I've said it before, but for a act of terror to succeed the perpetrators only have to get it right once. The security services have to be right all of the time; not one mistake; not one off day.

The other problem with watching someone 24 hours a day is they have to do something before you can act. If this offender had a surveillance team on him and they saw him going into a shop and buying a knife what could they do ? arrest him for possessing an offensive weapon ? that would go down well. 5 months of surveillance and he gets a £50 fine. This means he has to actually attack someone before they can act. The last incident in London, he was being followed, but they had to let him stab people before they shot him dead. The sad fact is their is little you do about a lone wolf knife man.
 
The other problem with watching someone 24 hours a day is they have to do something before you can act.
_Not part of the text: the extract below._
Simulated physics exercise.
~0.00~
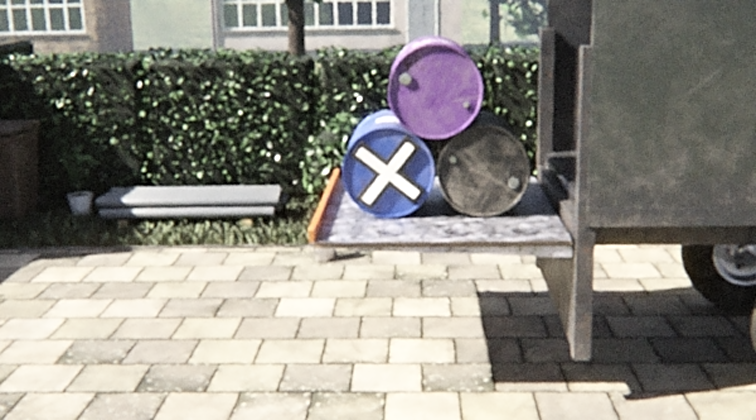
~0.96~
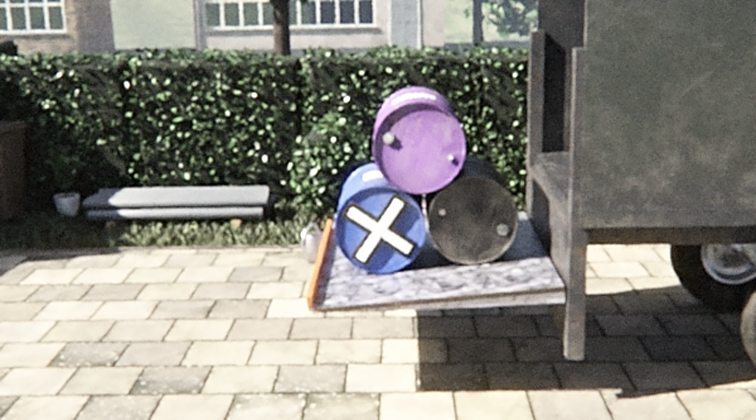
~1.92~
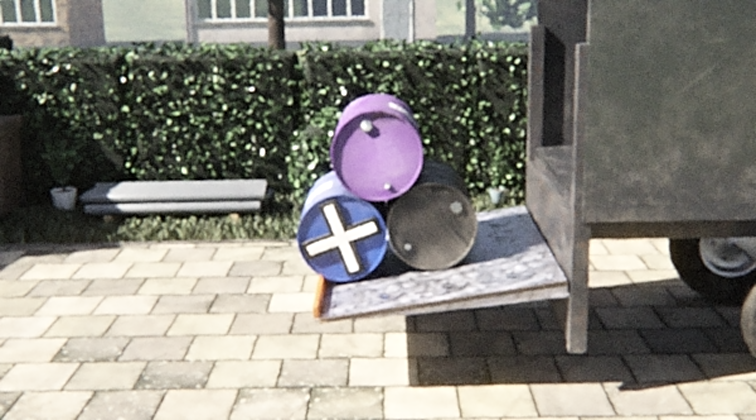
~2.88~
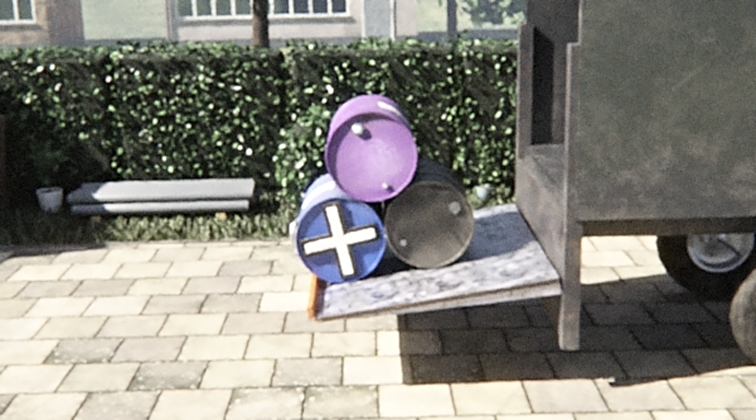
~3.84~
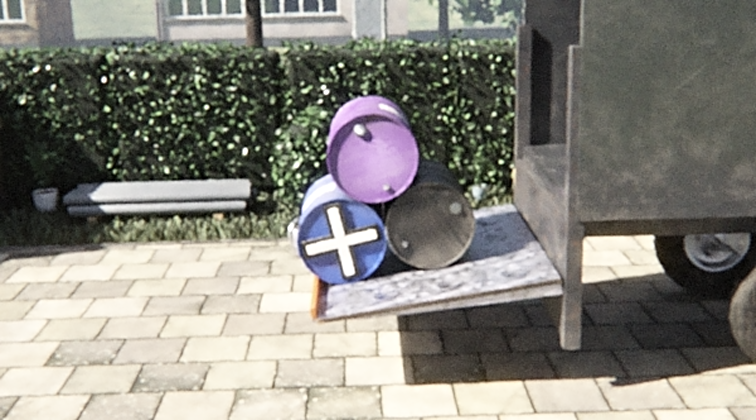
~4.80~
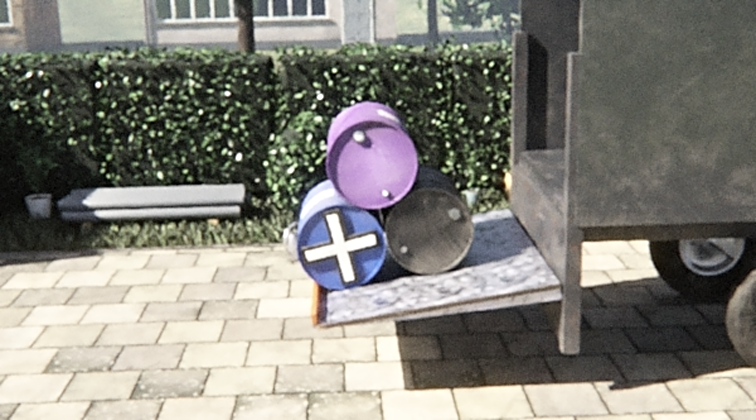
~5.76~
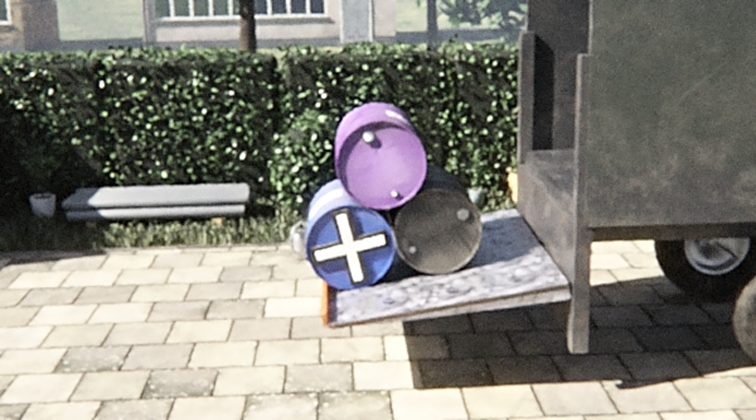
Three stacked drums, purple atop blue and black, rolling slightly left as a van's lift platform sinks and tilts, staying aboard.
If this offender had a surveillance team on him and they saw him going into a shop and buying a knife what could they do ? arrest him for possessing an offensive weapon ? that would go down well. 5 months of surveillance and he gets a £50 fine. This means he has to actually attack someone before they can act. The last incident in London, he was being followed, but they had to let him stab people before they shot him dead. The sad fact is their is little you do about a lone wolf knife man.
Not entirely sure what their rules of engagement are for the use of lethal force, but I suspect 'committing, or about to commit an act likely to endanger human life' is probably close.

Having said that, if they were following this individual, then it is likely they would have had something on him already (visiting radical websites/associations/communications), and the act of buying a knife may have tied into other evidence and given grounds for an arrest. This could then have led to more evidence and eventually a conviction.
 
My son is going through the process or getting Australian Citizenship. he knows cannot break the law or he will be booted out (he doesn't anyway !), he is even concerned about traffic offences or anything that might give them cause. The process is deliberately dragged out for years, it is a great way of making people behave. Perhaps we should be a little less tolerant.
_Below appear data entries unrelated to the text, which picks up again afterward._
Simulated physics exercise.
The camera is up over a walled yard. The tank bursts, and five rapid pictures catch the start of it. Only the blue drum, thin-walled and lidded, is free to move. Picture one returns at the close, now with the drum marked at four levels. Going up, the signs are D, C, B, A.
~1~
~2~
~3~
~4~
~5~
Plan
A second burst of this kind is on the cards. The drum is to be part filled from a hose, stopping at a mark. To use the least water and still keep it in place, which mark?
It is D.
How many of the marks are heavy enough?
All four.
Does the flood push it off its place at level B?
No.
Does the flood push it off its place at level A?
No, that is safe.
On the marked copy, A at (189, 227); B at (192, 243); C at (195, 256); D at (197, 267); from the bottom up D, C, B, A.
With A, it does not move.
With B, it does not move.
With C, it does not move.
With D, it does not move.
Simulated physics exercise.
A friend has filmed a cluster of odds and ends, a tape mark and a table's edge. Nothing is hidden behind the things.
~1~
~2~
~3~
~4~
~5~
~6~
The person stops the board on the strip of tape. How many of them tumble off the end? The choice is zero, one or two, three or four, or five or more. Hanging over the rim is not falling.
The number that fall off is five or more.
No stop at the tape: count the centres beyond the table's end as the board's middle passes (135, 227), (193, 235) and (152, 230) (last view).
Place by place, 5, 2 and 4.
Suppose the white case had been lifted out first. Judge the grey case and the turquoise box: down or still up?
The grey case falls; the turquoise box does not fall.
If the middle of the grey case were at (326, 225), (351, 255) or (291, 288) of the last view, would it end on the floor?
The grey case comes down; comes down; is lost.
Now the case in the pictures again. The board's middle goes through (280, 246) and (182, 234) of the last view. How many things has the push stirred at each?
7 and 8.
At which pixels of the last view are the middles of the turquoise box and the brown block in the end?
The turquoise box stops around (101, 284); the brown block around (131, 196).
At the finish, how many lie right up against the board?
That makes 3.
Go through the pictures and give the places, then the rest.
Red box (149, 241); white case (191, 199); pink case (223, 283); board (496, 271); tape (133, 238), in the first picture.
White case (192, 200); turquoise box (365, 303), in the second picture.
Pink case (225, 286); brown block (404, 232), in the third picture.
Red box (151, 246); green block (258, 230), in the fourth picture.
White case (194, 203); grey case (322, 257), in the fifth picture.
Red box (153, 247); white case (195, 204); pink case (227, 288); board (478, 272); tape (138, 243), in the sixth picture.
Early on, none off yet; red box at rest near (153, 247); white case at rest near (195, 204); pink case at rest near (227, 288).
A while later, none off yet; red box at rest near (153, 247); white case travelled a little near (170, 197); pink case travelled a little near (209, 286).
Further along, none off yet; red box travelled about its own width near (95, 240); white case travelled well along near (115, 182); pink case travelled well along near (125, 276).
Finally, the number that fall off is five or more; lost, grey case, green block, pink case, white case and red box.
We should be but there are too many fucking do gooders around to allow it to happen. Recent events will make our police and security forces more impotent if they are scared to act in case they offend somebody..
 
In a park I’d think it wasn’t a terrorist attack but if you said a white person killed a Muslim in a mosque then yes I’d presume it was a terrorist attack . Ok Then Karen when you heard the news and found out what happened and were told where the attacker was from what did you think and be honest please . I fact a question to all posters on here . Hand on heart what did you think when this news broke ?
I must confess, to my eternal shame, that when I heard the details, my
first thoughts weren't that the local Methodist vicar had gone ape shit.
 
It’s impossible to stop terrorist attacks IMHO but does anybody think that people who would never have even considered it will begin to carry protection of some kind or will they trust fate?
 
So far, all we know is... “Security sources told the Guardian Saadallah had been granted asylum and had previously been in prison in the UK for a relatively minor conviction, not a terrorism offence.”

https://www.theguardian.com/uk-news...libyan-held-after-three-killed-in-park-attack
This is where we now need to get much stronger in these cases, any foreigner, who has
committed crimes here should be immediately deported. At present, this cannot be done
with citizens of certain countries deemed 'Unsafe,' and Libya is one of them, so we put this
**** inside, at massive expense, light candles, wring our hands, then forget it until the,
inevitable, exact same thing happens again. The qualification attached to these failed
hellholes is long overdue to be scrapped, and these types simply returned there. This is
not beyond the capability of this country, whoever now runs Libya agreed to return the MEN
attacker's brother, and this should have happened to this murderer after his first
criminal act.
 
This is where we now need to get much stronger in these cases, any foreigner, who has
committed crimes here should be immediately deported. At present, this cannot be done
with citizens of certain countries deemed 'Unsafe,' and Libya is one of them, so we put this
**** inside, at massive expense, light candles, wring our hands, then forget it until the,
inevitable, exact same thing happens again. The qualification attached to these failed
hellholes is long overdue to be scrapped, and these types simply returned there. This is
not beyond the capability of this country, whoever now runs Libya agreed to return the MEN
attacker's brother, and this should have happened to this murderer after his first
criminal act.

The caveat I'd put to that is that they should serve a decent part of their sentence in the UK first so the victims know that they've not just flown abroad and been released.

I think the last figures I seen, the deportation numberd had nearly halved over the past 5 years so hopefully Patel will put in place laws to weed out the foreign criminals from this country.